Già esposta a Como e a Tel Aviv, la rassegna, ospitata nel Chiostro del
Bramante fino al 2 giugno, offre anche a Roma la possibilità di conoscere la straordinaria
produzione di quattro generazioni di artisti del XVI e XVII secolo,
rappresentati da oltre cento opere, famose o inedite, provenienti da collezioni
pubbliche e private di tutto il mondo. Ai curatori Sergio Gaddi e Doron J. Lurie spetta
il merito di aver garantito, oltre all’elevata qualità dei pezzi esposti, una
notevole varietà di temi e generi raffigurati (soggetti religiosi, scene
contadine, paesaggi, nature morte e allegorie) nonché di tecniche e supporti
(dai disegni a penna e inchiostro su carta ai dipinti ad olio su tela, tavola,
rame e marmo). La sezione iniziale offre un’efficace panoramica
sulle tendenze stilistiche del cosiddetto “Manierismo di Anversa”, da cui
Pieter Brueghel il Vecchio (1520-1569) prende le distanze, recuperando invece
il repertorio figurativo onirico e irrazionale di Hieronymus Bosch. Malgrado
l’interesse suscitato dalla Resurrezione
(Belgio, coll. priv.), si avverte la mancanza dei capolavori maturi
dell’artista (si pensi alla triade formata dal Trionfo della Morte, Margherita
la Pazza e La caduta degli angeli
ribelli), che certo avrebbero spiegato la sua fama di “secondo Bosch”. Il percorso prosegue con l’attività dei figli
Pieter il Giovane (1564-1638) e Jan il Vecchio (1568-1625), evidenziando la
contiguità stilistica e tematica rispetto alla produzione paterna del primo e,
per contro, il raffinato sperimentalismo tecnico e compositivo del secondo.
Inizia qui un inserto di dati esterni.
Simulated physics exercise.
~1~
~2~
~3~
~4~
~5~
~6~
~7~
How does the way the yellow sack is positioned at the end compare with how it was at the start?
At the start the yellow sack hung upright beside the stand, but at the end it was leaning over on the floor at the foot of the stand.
L’allestimento propone la giustapposizione tra le sei gustose scenette del Matrimonio di Contadini di Maarten van
Cleve e la Danza nuziale all’aperto
di Pieter il Giovane, nonché l’intelligente accostamento delle due versioni del
Paesaggio invernale con trappola per
uccelli di quest’ultimo (Ginevra, collezione Torsten Kreuger e Napoli,
Museo di Capodimonte), che vanno a formare, con il Paesaggio invernale con la Strage degli Innocenti (Belgio, coll.
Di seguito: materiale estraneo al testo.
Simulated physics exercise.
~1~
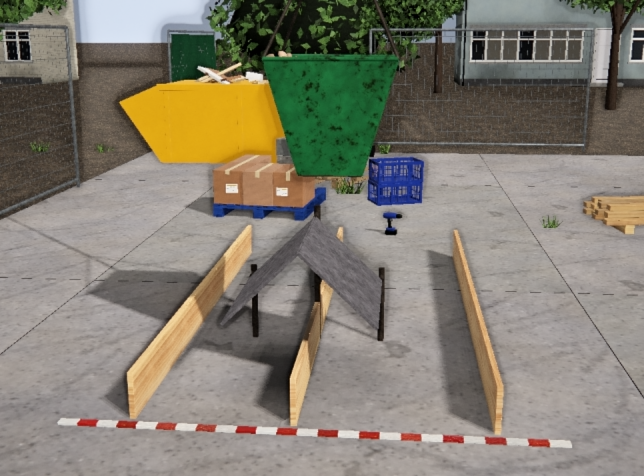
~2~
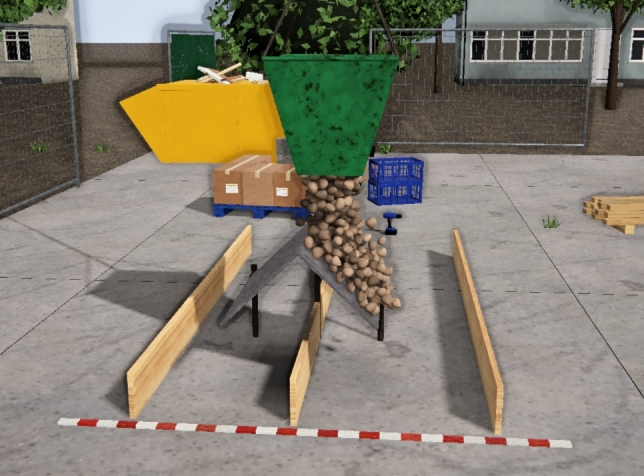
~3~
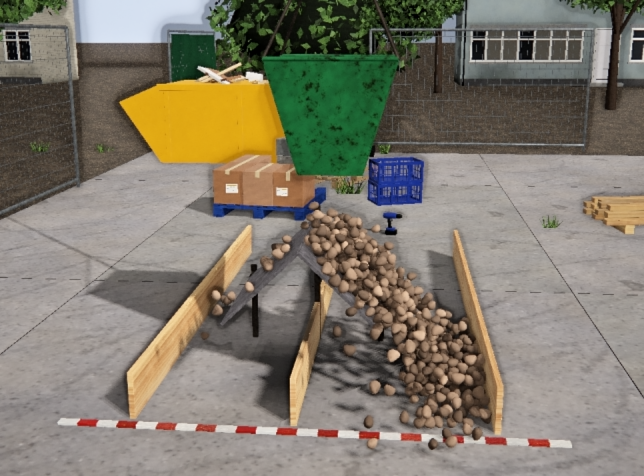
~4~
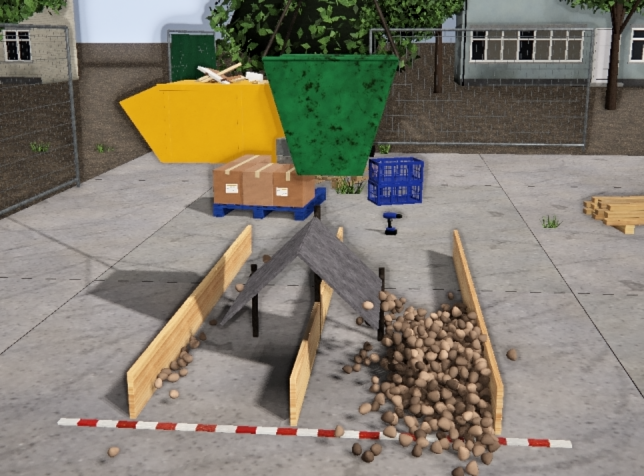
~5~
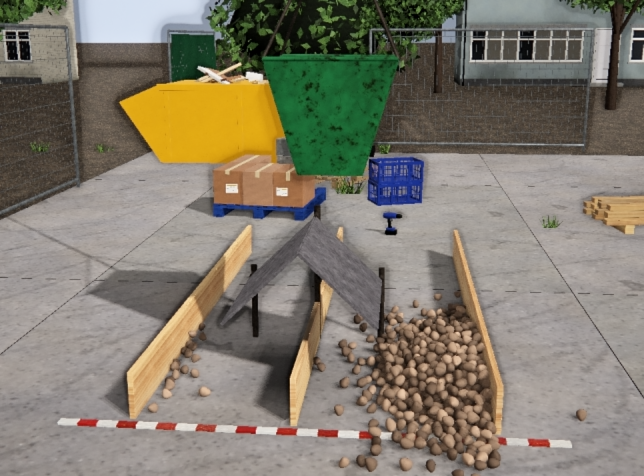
Rounded brown stones dropped from the bottom of a hanging green skip onto a sloping grey roof-like cover, tumbled mostly down its right side, and settled in a heap between the right-hand boards, with a few in the left bay and some strays beyond the striped line.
priv.), un trittico altamente rappresentativo di questa declinazione “nordica”
di scene allegoriche e religiose. Tra le opere di Jan il Vecchio spiccano, accanto
agli eleganti disegni dal tratto sciolto e sicuro, Le tentazioni di Sant’Antonio nel bosco (Torino, Galleria Luigi
Caretto, fig. 1), dove la maestria esecutiva dell’olio su rame moltiplica la
lucentezza dei colori e amplifica lo stupore creato dal brulichio di figurine
fantastiche, e la Madonna col Bambino in
una ghirlanda di fiori (U.S.A., Michael Leifer), nata dalla proficua
collaborazione con Pieter Paul Rubens. Il fulcro della mostra è rappresentato
dall’ampio corpus di opere di Jan il
Giovane (1601-1678), divulgatore prolifico dello “stile Brueghel”, di cui sono
meritoriamente esposti i dipinti realizzati con il pittore caravaggesco
Bartolomeo Cavarozzi e con i fiamminghi Frans Francken il Giovane e Joos de
Momper. Prendendo le mosse dalle nature morte floreali, in cui contenuti
religiosi e significati simbolici sono quasi dissimulati dalla descrizione
lenticolare dei dettagli, la sezione culmina con le grandi Allegorie (fig. 2) da Wunderkammer
(“Stanza delle Meraviglie”), che riproducono in pittura le curiosità
scientifiche e le rarità esotiche collezionate avidamente dagli eruditi di
tutta Europa. Anche l’attività di Jan Pieter (1628-1680 ca.) e di Ambrosius
Brueghel (1617-1675) si colloca nel solco dell’ormai consolidata tradizione
familiare. Grande merito della mostra è quello di includere
nel percorso espositivo le personalità di Jan van Kessel il Vecchio (1626-1679)
e di David Teniers il Giovane (1610-1690), legati da vincoli di parentela alla
dinastia e forieri di un linguaggio vitale e innovativo. Il primo, formatosi
sulla trattatistica scientifica dell’epoca, realizza opere che sembrano tavole
zoologiche, “classificando” specie di farfalle e di insetti, come nella
straordinaria coppia di dipinti ad olio su marmo di collezione privata
statunitense. Il secondo torna invece a rappresentare usi e costumi contadini,
variamente ambientati in composizioni prospettiche di ampio respiro (La raccolta
delle mele, Tel Aviv, Museum of Art) o negli spazi angusti del vivere
quotidiano (Contadini in una taverna,
coll. priv., fig. 3). Chiudono la rassegna le splendide Nature morte con frutta di Abraham
Brueghel (1631-1697), che, inseritosi nell’ambiente accademico romano, sceglie
di “italianizzare” questo genere di pittura, optando per una pennellata più
libera e pastosa e per una luce calda e mediterranea.
LA MOSTRA Brueghel. Meraviglie dell’arte fiamminga Roma, Chiostro del
Bramante, 18 dicembre 2012 – 2 giugno 2013.